Competition heats up
Now, Netflix is working to add customers around the globe as big media companies amp up competition. Walt Disney Co in December unveiled a hefty slate of new programming for Disney+, while AT&T Inc’s Warner Bros scrapped the traditional Hollywood playbook by announcing it would send all 2021 movies straight to HBO Max alongside theaters.
Disney said in December it had already signed up 86.8 million subscribers to Disney+ in just over a year.
“It’s super-impressive what Disney’s done,” Netflix Co-Chief Executive Reed Hastings said in a post-earnings analyst interview. Disney’s success, he added, “gets us fired up about increasing our membership, increasing our content budget.”

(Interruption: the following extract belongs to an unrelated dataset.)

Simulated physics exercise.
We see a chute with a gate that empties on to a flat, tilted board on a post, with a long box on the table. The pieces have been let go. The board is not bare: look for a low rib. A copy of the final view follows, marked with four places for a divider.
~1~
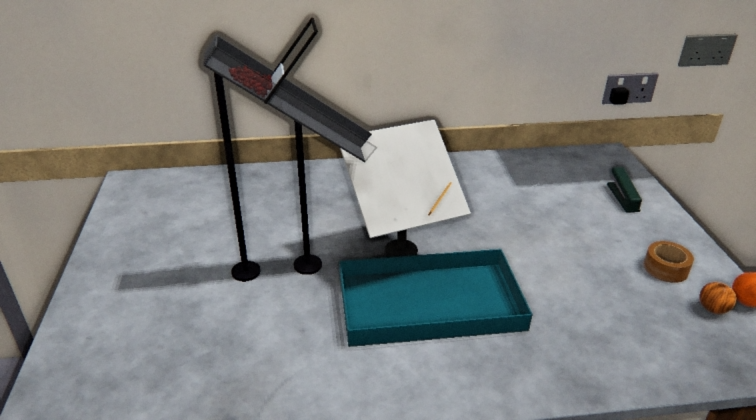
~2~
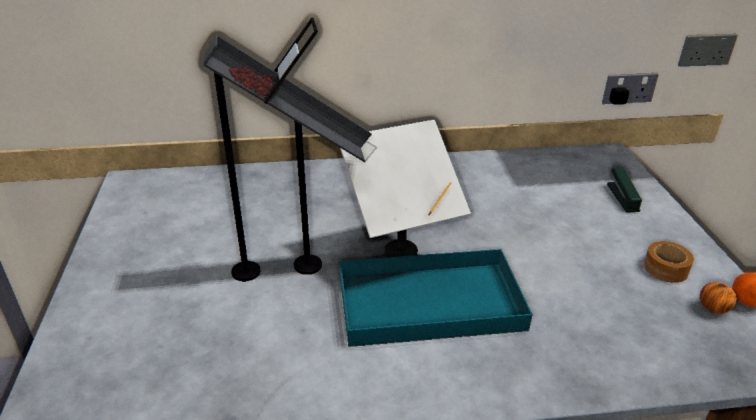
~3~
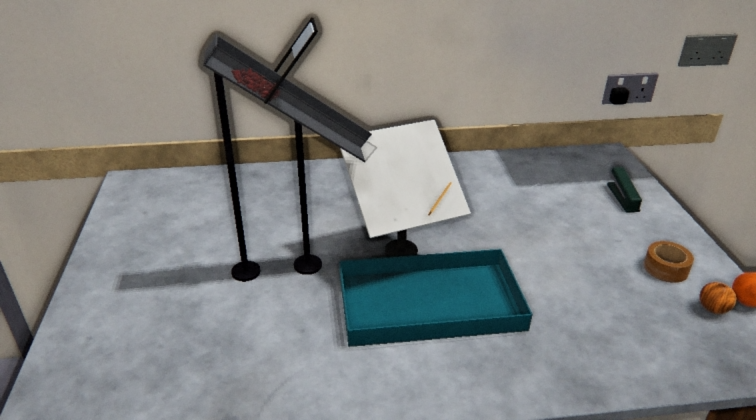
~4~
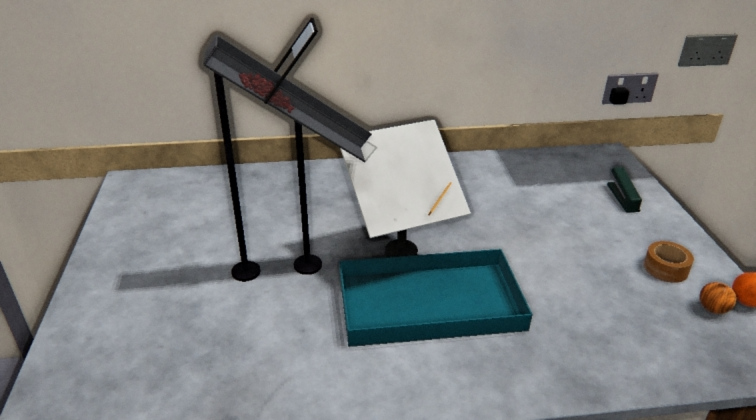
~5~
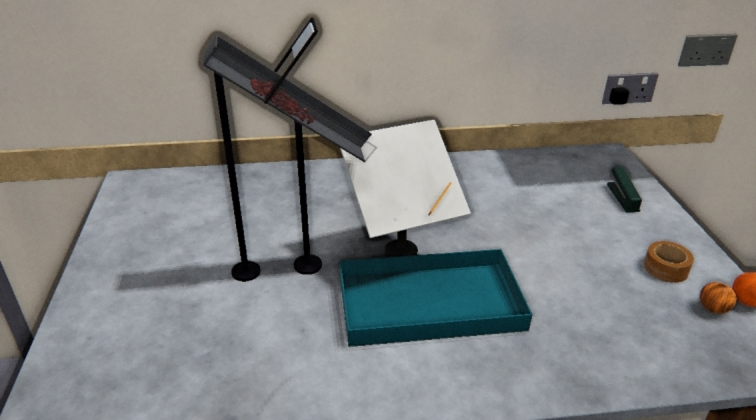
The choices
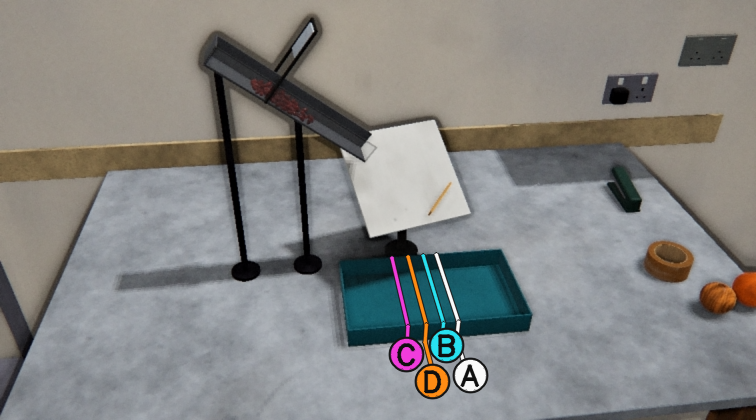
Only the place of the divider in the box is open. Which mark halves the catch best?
Go for B.
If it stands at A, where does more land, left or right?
Left.
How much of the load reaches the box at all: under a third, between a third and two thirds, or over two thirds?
About that: Over two thirds.
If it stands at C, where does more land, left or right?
More lands on the right.
On the marked copy, line A crosses the front rim at (458, 321); line B crosses the front rim at (443, 322); line C crosses the front rim at (407, 325); line D crosses the front rim at (426, 323).
For line A, of what is caught, most on the left of the divider, a small part on the right.
For line B, of what is caught, about a third on the left of the divider, about two thirds on the right.
For line C, of what is caught, none on the left of the divider, all on the right.
For line D, of what is caught, a small part on the left of the divider, nearly all on the right.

Netflix said most of its growth last year - 83% of new customers - came from outside the United States and Canada. Forty-one percent joined from Europe, the Middle East and Africa.
For January through March, Netflix projected it would sign up 6 million more global subscribers, behind analyst expectations of roughly 8 million.
Revenue for the fourth quarter rose to $6.64 billion compared with $5.47 billion a year ago, edging past estimates of $6.63 billion.
Net income fell to $542.2 million, or $1.19 per share, from $587 million, or $1.30 per share, a year earlier.
Netflix shares jumped 12.5 per cent to $564.32 in extended trading on Tuesday.